In the Chamber of Deputies, the calderonistas have justly denounced Duarte. Last week, while the national leader of the PAN, Gustavo Madero, under pressure from Yunes [PAN Miguel Ángel Yunes, General Director, Institute of Insurance and Social Services for State Workers] denounced the interference of the Governor and SEDESOL's head [Rosario Robles] in the Chamber, another calderonista, Beatriz Zavala, announced the upcoming impeachment complaints against [Veracruz Governor] Duarte and Robles.

Also last week, the PAN revolted against Gustavo Madero and his coordinator, Luis Alberto Villarreal, who had agreed with the PRI to replace the Chairman of the Monex Commission, PRD Roberto López Suárez, with the [PRI] Deputy from Atlacomulco, José Rangel.

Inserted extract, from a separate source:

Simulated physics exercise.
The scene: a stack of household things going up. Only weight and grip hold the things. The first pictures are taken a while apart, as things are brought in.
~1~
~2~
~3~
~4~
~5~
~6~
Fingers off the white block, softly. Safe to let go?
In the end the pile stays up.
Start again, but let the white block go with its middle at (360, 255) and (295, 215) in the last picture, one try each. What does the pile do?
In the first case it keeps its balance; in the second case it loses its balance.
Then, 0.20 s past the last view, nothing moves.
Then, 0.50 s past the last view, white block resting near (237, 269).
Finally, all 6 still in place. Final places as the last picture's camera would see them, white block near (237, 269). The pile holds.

Faced with the PAN rebellion, the party leadership could not sustain its agreement with the PRI. It is significant that it has been precisely the calderonista Deputies who have protested against the agreement of the Monex Commission and who have announced impeachment of the PRI officials.

It is the calderonistas who justly relish the point in their favor given the exhibition and ridicule of Felipe Calderón's actions.

Faced with the next elections, the PRI, like the majority of those who regain power, resorts to pecking away at his predecessor in order to win supporters by disqualification. For politicians in power, it doesn't matter if yesterday's ally is tomorrow's electoral enemy. What matters is winning the election, and if this requires risking their "glorious" Pact for Mexico, they will do it.

The [more attention is focused on] analyzing the pecking away in the Chamber, the results of the latest polls, the state of neglect in the Chamber, the complaints regarding politicized [legal] judgments and the ridicule of the previous government, the less the coming "death" of the Pact for Mexico is seen.

After July, after the elections and with other forces, such as economic, in play, it is possible that  artificial respiration may be given to the Pact in order to "revive it" at a time suitable for the PRI and the PAN.